Comparaisons sont faites de la difficulté de description de ces langages entre les vocalises du bébé de 6 semaines, celles des chants complexes des oiseaux et le travail des musiciens de jazz en interaction dans des situations diverses : « ils racontent des histoires ensemble en formant ensemble des histoires en direct du matériau sonore… »

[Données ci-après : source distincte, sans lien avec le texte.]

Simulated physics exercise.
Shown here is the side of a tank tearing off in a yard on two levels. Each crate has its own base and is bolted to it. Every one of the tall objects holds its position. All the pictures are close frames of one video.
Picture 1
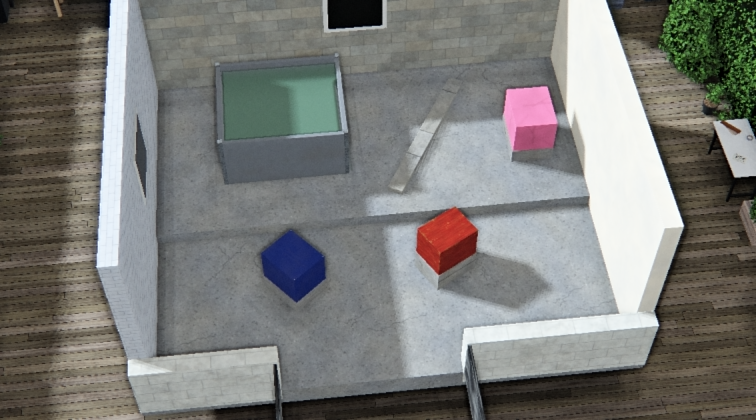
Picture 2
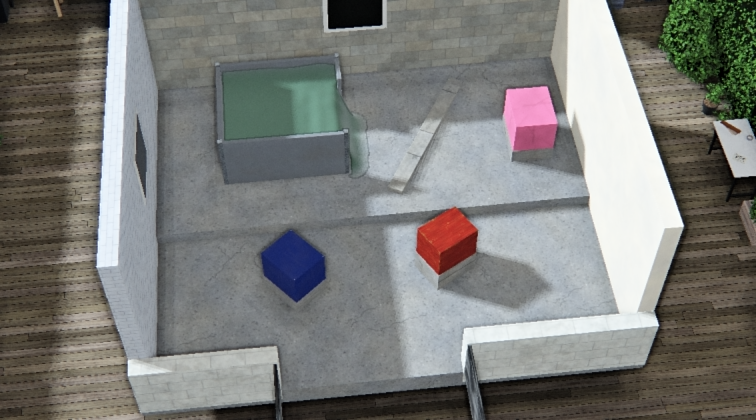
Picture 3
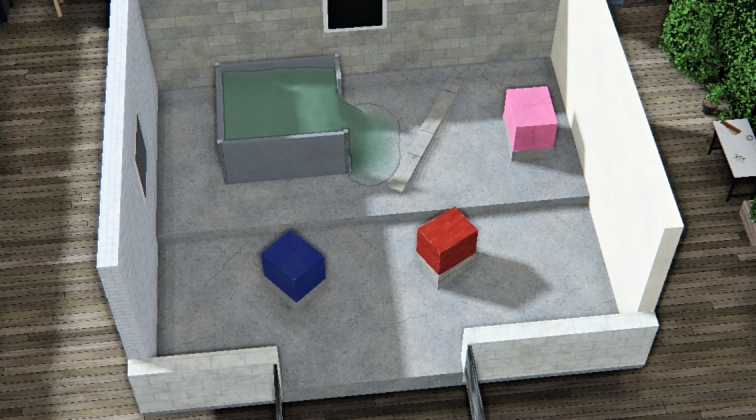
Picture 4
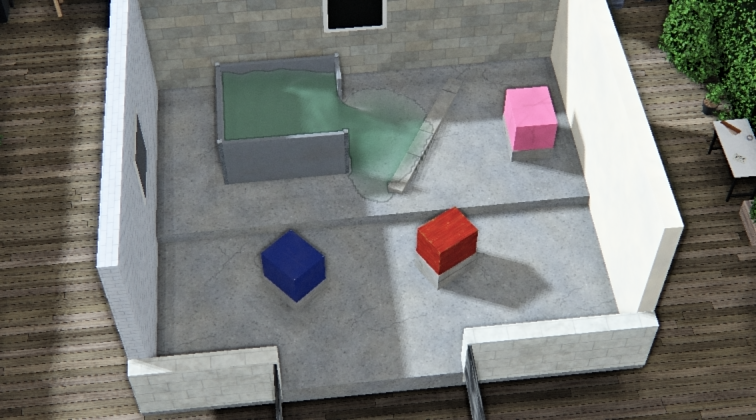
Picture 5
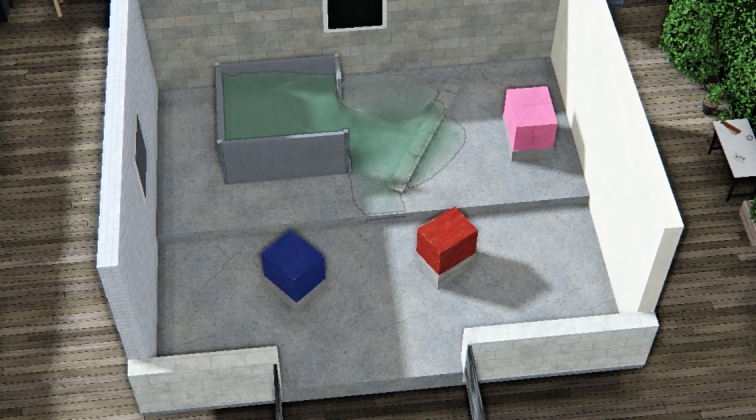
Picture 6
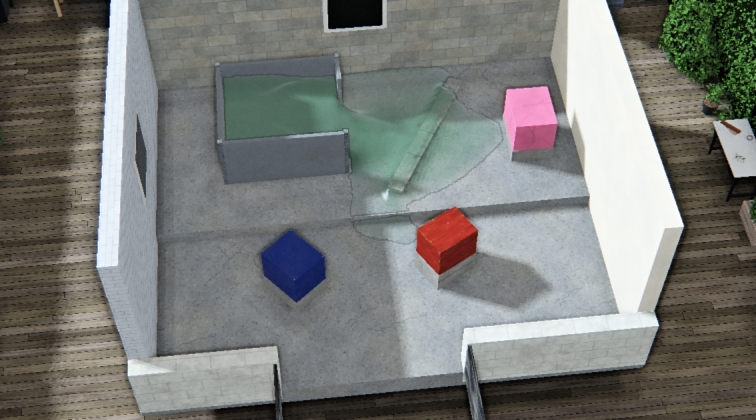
Green water pouring from the open right side of a grey tank, spreading over a low slanting strip toward pink and red blocks.
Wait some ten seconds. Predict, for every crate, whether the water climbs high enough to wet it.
My prediction: The red crate remains dry; the blue crate remains dry; the pink crate gets wetted.
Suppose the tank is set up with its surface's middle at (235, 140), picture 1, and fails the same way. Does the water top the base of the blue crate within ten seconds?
Then: The blue crate stays dry.
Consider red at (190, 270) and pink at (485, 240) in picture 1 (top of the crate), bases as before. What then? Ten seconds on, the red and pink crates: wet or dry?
I reckon red crate is missed, while pink crate is missed.
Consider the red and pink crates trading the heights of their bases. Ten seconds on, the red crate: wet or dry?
Red: Untouched.
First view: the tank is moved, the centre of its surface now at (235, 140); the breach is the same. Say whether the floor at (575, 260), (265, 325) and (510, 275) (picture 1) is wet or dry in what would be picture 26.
As listed: Awash, no water, flooded.
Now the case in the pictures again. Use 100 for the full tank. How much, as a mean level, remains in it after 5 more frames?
By my count, 52 per cent.
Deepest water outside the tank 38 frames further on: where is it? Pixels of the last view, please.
That would be (158, 375).
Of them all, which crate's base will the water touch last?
Last is the blue one.
A moment on, water covers 35 % of the floor; the red crate water round its plinth, the blue crate not reached, the pink crate water round its plinth.
Next, water covers 45 % of the floor; the red crate water round its plinth, the blue crate not reached, the pink crate water round its plinth.
Then, water covers 60 % of the floor; the red crate water round its plinth, the blue crate water round its plinth, the pink crate water round its plinth.
Later, water covers 85 % of the floor; the red crate water round its plinth, the blue crate water round its plinth, the pink crate water round its plinth.
In the end, water covers 95 % of the floor; the red crate stayed above the water, the blue crate stayed above the water, the pink crate was topped.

Pour conclure, « les vocalises avec la mère se cristallisent autour de variations partagées qui se stabilisent progressivement : l’invocation est au cœur du développement vocal et de la parole : le bébé de 6 semaines interpelle l’autre pour l’aider à trouver sa voix. Si la musicalité de la parole est en elle-même, ces vocalises pré-babillage ont-elles déjà du sens ? y a-t-il une sémantique musicale ? »

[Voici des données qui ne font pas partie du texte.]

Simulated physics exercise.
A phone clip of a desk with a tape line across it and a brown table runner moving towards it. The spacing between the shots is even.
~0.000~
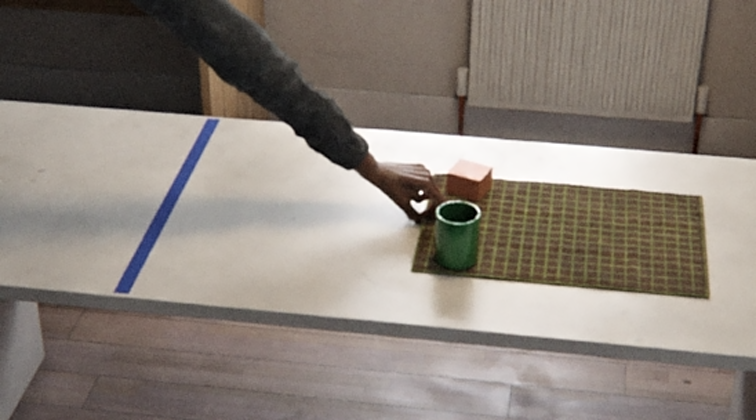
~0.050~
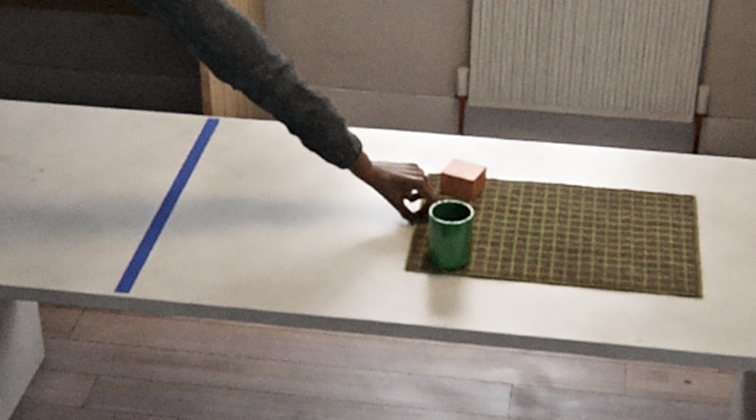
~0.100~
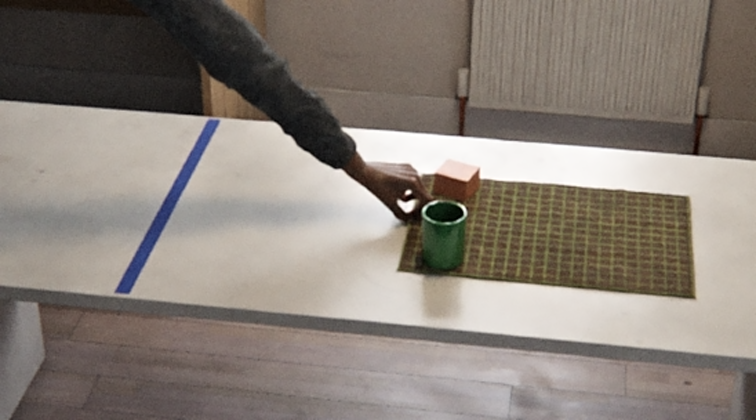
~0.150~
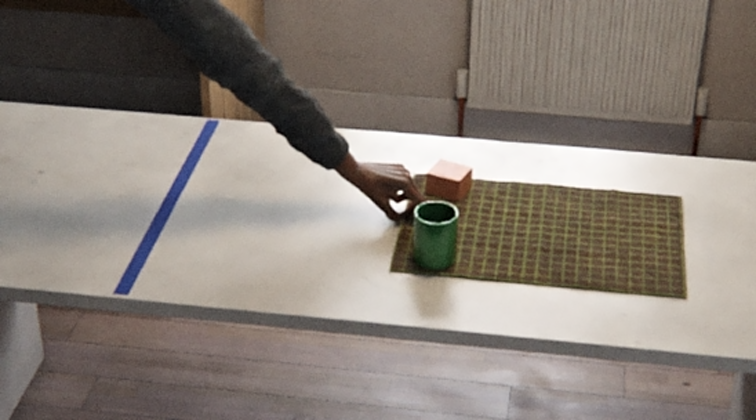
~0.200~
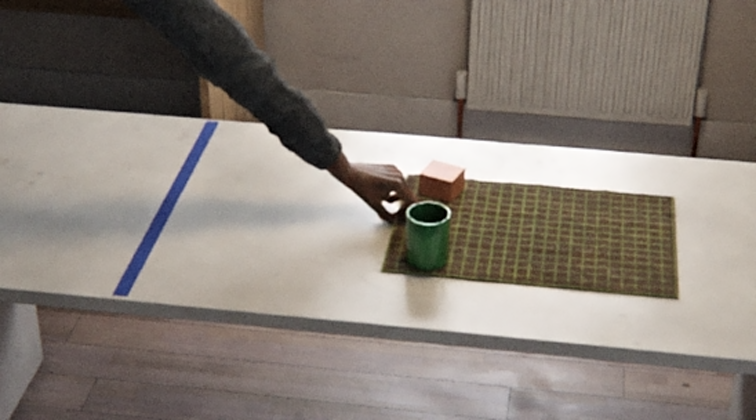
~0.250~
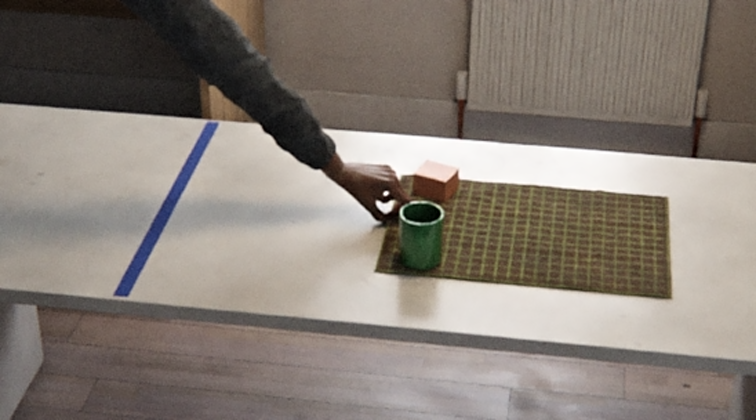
At the start, a hand grips the left edge of a brown checked table runner on a white desk, with a green mug and an orange block on it. The hand then draws the runner a short way left towards the blue tape line, and the mug and block ride along with it.
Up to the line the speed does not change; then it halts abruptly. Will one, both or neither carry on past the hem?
Result: The green mug stays, the orange block stays.
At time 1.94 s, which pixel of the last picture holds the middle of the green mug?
By that time: (192, 216).
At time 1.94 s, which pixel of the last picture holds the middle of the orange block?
Look around (225, 163) in the last picture.
After 1.83 s, hem at the tape; green mug on the cloth near (200, 217); orange block on the cloth near (232, 164).
After 1.94 s, hem at the tape; green mug on the cloth near (192, 216); orange block on the cloth near (225, 163).
In the end, hem at the tape; green mug on the cloth near (192, 216); orange block on the cloth near (225, 163). The green mug keeps its seat and the orange block stays on the cloth.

M.-C. Laznik remarque que « nous savons aujourd’hui qu’il existe un mouvement intentionnel en direction de l’autre et pas seulement pour se nourrir ; avant la montée de lait le bébé veut dire quelque chose ». Et J. Wiltord ajoute, à propos de l’enfant de l’immigration dans les crèches qui passe d’un chant linguistique à un autre : « les peuples qui se constituent dans la migration maintiennent quelque chose dans la musique par rapport à la langue qu’ils ont perdue. Il y a établissement de styles vocaux entre mère et bébé dans la migration et l’on voit bien comment le bébé cherche le sens culturel bien avant de parler et constitue ainsi le sentiment d’appartenance à une communauté avec des intonations nouvelles, de nouvelles façons de dire les choses osées par exemple. Des ruptures énormes pourraient être médiatisées… ». J.-J. Tyszler insiste sur la question de l’intention sur fond d’absence.